For Penn State the decade ends with another bowl victory against an SEC team. After a rough start to the decade Penn State finished off the first decade of the 2000′s by winning a pair of Big Ten titles and going 4-1 in bowl games. While the Big Ten continues to be a conference with a bad reputation in big games (although New Year’s Day treated the conference well) the Nittant Lions are doing what they can to uphold the Big Ten’s image. The loss to USC a year ago in the Rose Bowl hurt but Penn State has defeated two SEC teams in SEC country and a Big XII team in their home state, as well as a PAC 10 contender last season. No Big Ten team can claim to have done the same over the last five seasons.

Daryll Clark leaves Penn State on a high note

It would be hard to go with anyone but the Penn State quarterback on this day. With everything going through his mind and the mounting pressure to deliver a big win, Clark found himself leading the team down field when they needed him the most.
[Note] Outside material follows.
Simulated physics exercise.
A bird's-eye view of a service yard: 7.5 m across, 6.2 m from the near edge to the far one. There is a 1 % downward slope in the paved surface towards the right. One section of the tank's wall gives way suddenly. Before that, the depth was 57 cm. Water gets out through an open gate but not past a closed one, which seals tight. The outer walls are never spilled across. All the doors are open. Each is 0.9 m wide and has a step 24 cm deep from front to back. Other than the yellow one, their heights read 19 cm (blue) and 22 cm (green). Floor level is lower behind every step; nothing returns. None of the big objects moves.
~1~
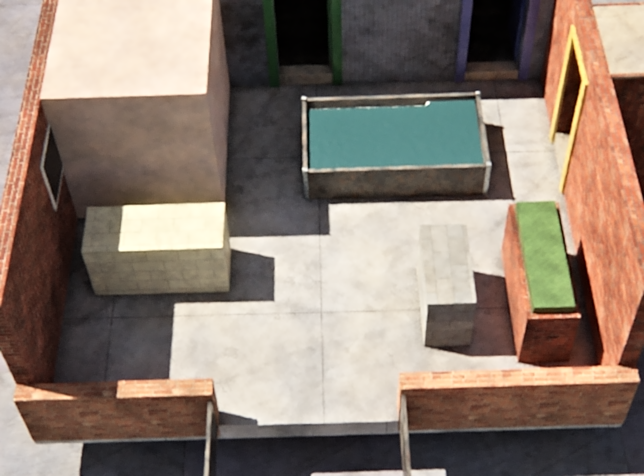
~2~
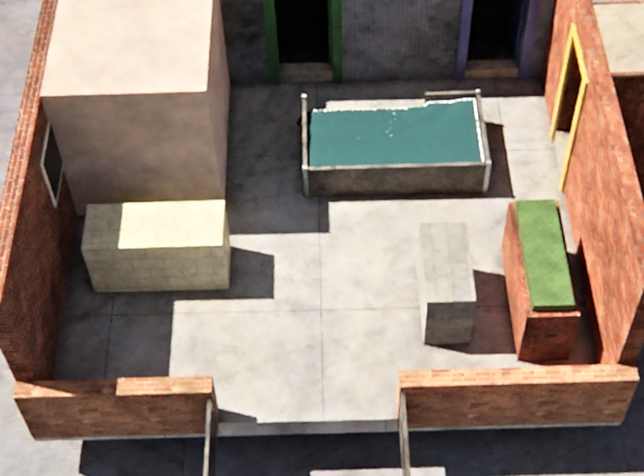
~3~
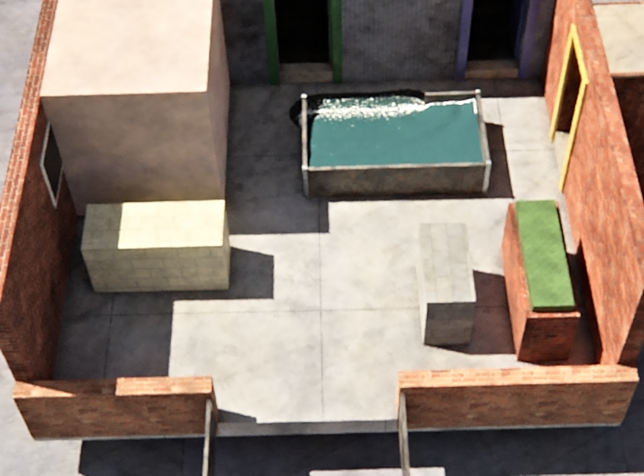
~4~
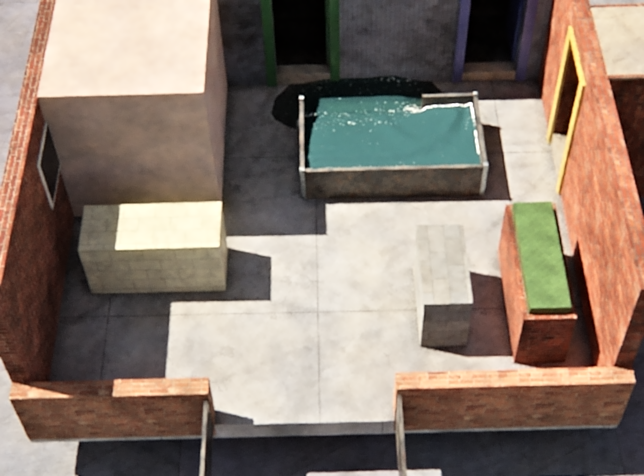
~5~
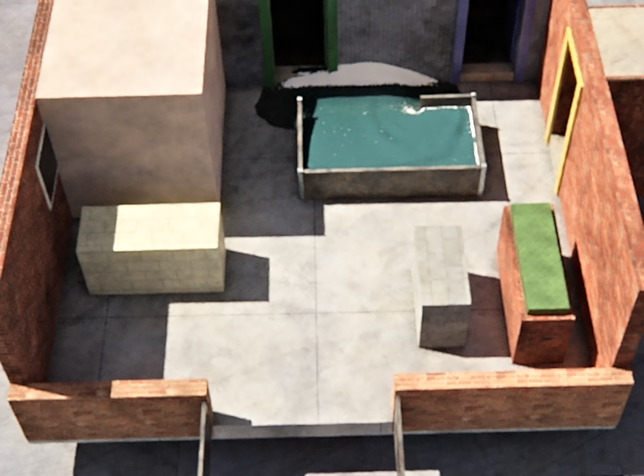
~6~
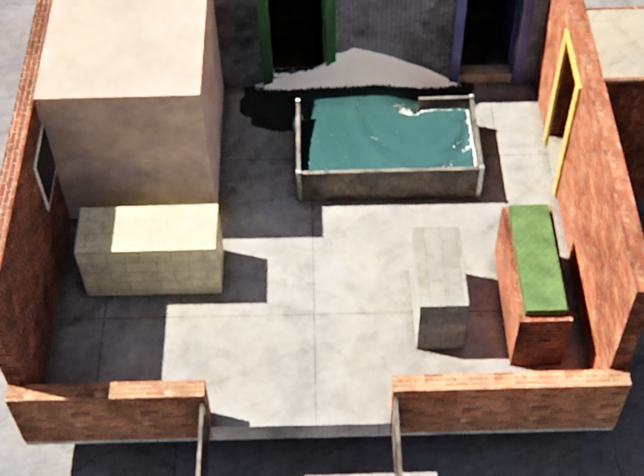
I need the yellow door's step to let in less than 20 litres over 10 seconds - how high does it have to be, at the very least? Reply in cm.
I would say 7 cm at the least.
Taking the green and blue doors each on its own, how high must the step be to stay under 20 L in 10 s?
You'd want some 30 cm at green and some 12.5 cm at blue.
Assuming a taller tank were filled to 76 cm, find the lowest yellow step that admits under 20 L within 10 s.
The step needs to be some 9.5 cm.
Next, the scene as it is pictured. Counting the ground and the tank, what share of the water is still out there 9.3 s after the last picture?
About 82 in every hundred.
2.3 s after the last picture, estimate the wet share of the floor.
Roughly 40 percent of the floor is wet.
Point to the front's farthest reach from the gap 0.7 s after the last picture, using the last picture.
I'd put the front's tip around (529, 85).
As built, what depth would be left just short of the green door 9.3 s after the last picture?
You'd measure close to 6.5 cm there.
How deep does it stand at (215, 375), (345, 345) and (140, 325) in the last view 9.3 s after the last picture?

It was not a best performance of the year for the fifth year quarterback, going 18-for-35, but his 216 yards and one touchdown pass were needed just as much as his ability to set up the game winning field goal late in the game.

WHAT’S NEXT?

For Penn State it is time to focus on the recruiting class of 2010. Now is the time to brag about a bowl victory on New Year’s Day against an SEC team in hopes of luring in and securing their verbal commitments. It is also a time to say good-bye to the seniors who will move on. Many will try their luck in the NFL like Sean Lee, while others will go another way. Also keep an eye on some juniors, like Bowman and Evan Royster. A decision to leave for the NFL a year early would not be out of the question and with the likely possibility of rookie pay rates coming to the NFL, it would be a wise move to jump to the pros now if they feel comfortable with their stock.